Not much actually. If you look at the marketing, especially in the most advanced areas of practical marketing, the gap between China and the US is actually very small, or even non-existent. The famous Chinese companies like Alibaba, Tencent, and so on, which rely heavily on e-commerce and Internet or “internet plus” business, are actually very sophisticated. As I see it, new technology is easy to catch up to. You don’t need to go through the whole process of developing a new framework, you just add new technology to the existing framework.

So what areas do you find China is perhaps lagging behind in?

I think the area where China is a bit behind in is something related to “soft power”, which basically revolves around how to build a brand image, how to enhance the consumer’s experience with a product. Soft areas such as these.

Is this an area you suggest your students look into for their careers?

Yes, it’s a very important area to investigate. When a country develops middle income and high income demographics from a low income population, usually the consumers will look for utilitarian benefits from products; they don’t care about brand, it’s all about price and function. But eventually they gain more experience and want more utility from the emotional aspects of a product. The branding becomes more and more important when income grows and economy develops. Now we’re in a stage where branding and these soft aspects of marketing are becoming more and more important in China. I think our students may have a distinctive advantage working in this area, because this type of thing requires a lot of innovative thinking, and for people to be very open-minded, creative, and possessing global perspectives. Those are the traits which I think can be very useful in this area. A liberal arts education really helps here.

What do you think of our students and what are the unique aspects of their generation? How do NYU Shanghai students compare to students in China or other students you’ve taught?

Honestly speaking, before I came back to China and started at NYU Shanghai, I only taught MBA students and doctoral students. Since I have no reference to compare undergraduate students of the same generation between China and the US, I will speak on how the students of today compare to my generation. I feel like they’re more creative, and take more initiative than students during my college years. They’re especially good at seeking out interesting opportunities – startup competitions, and business plan competitions for example. They’re very active in seeking outside opportunities and finding out about interesting ideas. It’s a very positive trait.

What do you think marketing teaches you about people in general?

The most important lesson I’ve learned from marketing is that you should always try to put yourself in other peoples’ shoes. You should not just form a perception of others based on preconceptions. In marketing, we always think about and talk about listening to the consumers – what they will think of the product you’re selling or making, but this also applies to other situations in real life. We should not form beliefs based solely on our own experiences. People are very different, so you should try to think from their perspective, their likes and dislikes. That’s the key of marketing, taking in the consumer’s perspective.

What are other foundational principles of marketing you teach to NYU Shanghai students?
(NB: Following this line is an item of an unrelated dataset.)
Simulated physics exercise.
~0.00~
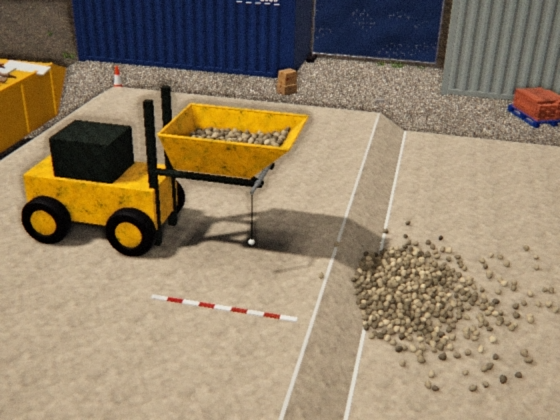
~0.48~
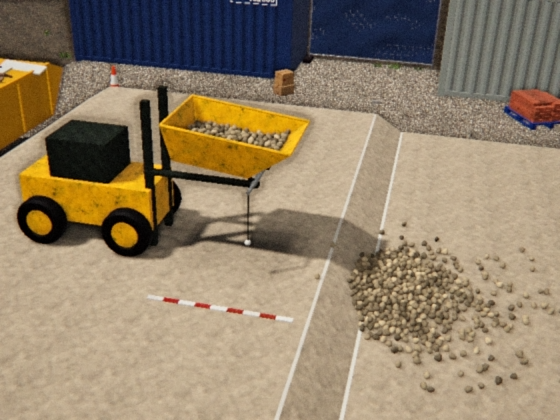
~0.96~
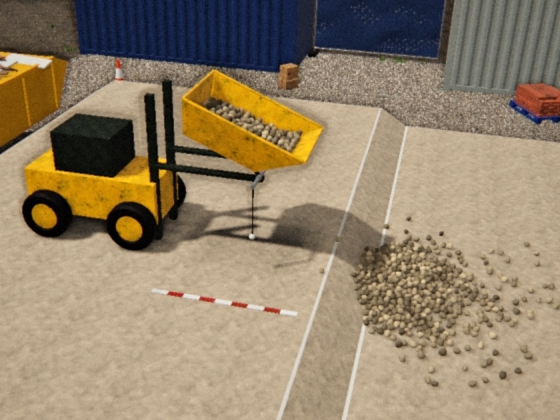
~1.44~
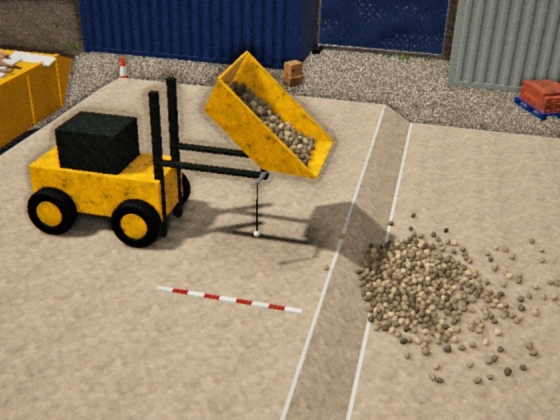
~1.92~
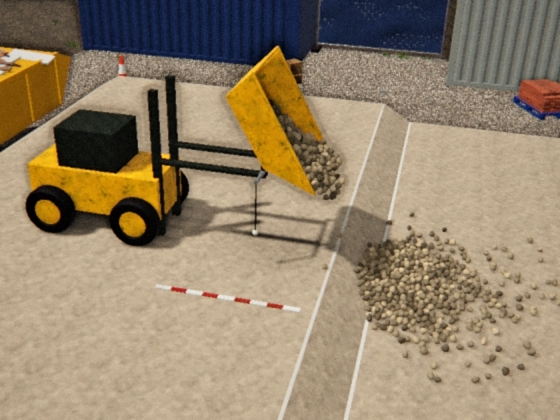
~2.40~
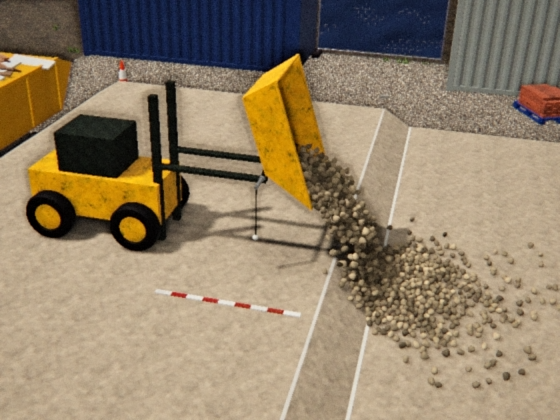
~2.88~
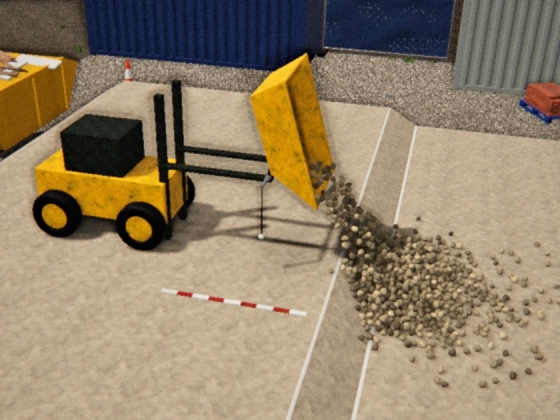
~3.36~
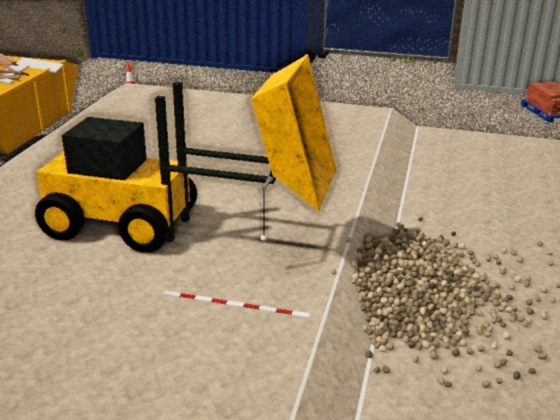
We see a yellow fork truck holding a skip of stones beside a loose pile on sandy ground. The skip tips steeply to the right, its stones slide out and pour down across the bank onto the pile, and it stays tilted, empty, above the enlarged heap.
I’m teaching Introduction to Marketing, and I taught a similar course to MBA students in the past. The major difference is, MBA students tend to have rich working experience to draw upon. That’s why the course I taught them was basically oriented towards case studies, and every session would include a case discussion. Here, however, the challenge for the instructor with regards to the students is the lack of work experience. This makes discussion of case studies more difficult, and makes it difficult to draw upon examples. I also think teaching here is uniquely challenging because we have an equal number of Chinese and international students, which is very different from the US and China. I’ve taught in both American and Chinese international business schools. In the US, the international students are the minority, and international students in the US tend to actively make an effort to absorb American culture. They’ll watch sitcoms and read the news. When you teach in the US, you use examples based in the US that everyone knows about. The opposite applies in China, if you’re teaching mostly Chinese students, you talk about Chinese case studies like Wanglaoji. Here, I face a new challenge. Half the class has no idea about the culture in the US, but our textbook is written in the US, it talks about US companies, and gives examples based on American case studies. A lot of Chinese students have no context for these case studies, because they have no work experience, have not worked in the US. Then if you give Chinese examples, the other half of the class has no idea what I’m talking about. This is the challenge, and it’s also why I tend to focus my case studies on very well-known brands like Apple, Coca-cola, and McDonald’s. I think this is a marketing specific challenge. It’s easier for other business professors, because marketing is really context-dependent. It’s about branding and consumer behavior, shopping habits, etc. Those things are very culture and context dependent.

Why do you enjoy teaching marketing?

I enjoy it because marketing itself is kind of fun. Also, teaching helps keep me up to date. If you teach marketing, you have to follow the latest developments in the fields. In business schools in the US and China, you have to keep reading, talking to people, talking to companies. It’s fun, and it’s social.

If your students want to pursue career in marketing, what kind of advice would you give them?

Marketing nowadays is both a science and an art. If they want to pursue this field, they have to be aware of three things. The first is that nowadays, and even more so in the future, marketing is becoming more and more quantitative, more data-driven. They need to learn about business statistics and big data. These things will become very useful. The second thing to remember is that despite its data-driven characteristics, marketing is and always will be an art. So they should have some knowledge in the humanities, and areas like anthropology, history, culture. These will come in very useful. If you really want to understand consumers and branding, that kind of training is essential. Finally, I think if you really want to be good at marketing, you have to be very humble, because at the end of the day, your opinion comes secondary to the consumer’s. So it’s very important. In marketing, the consumer is never right or wrong, when they make a choice, you follow them.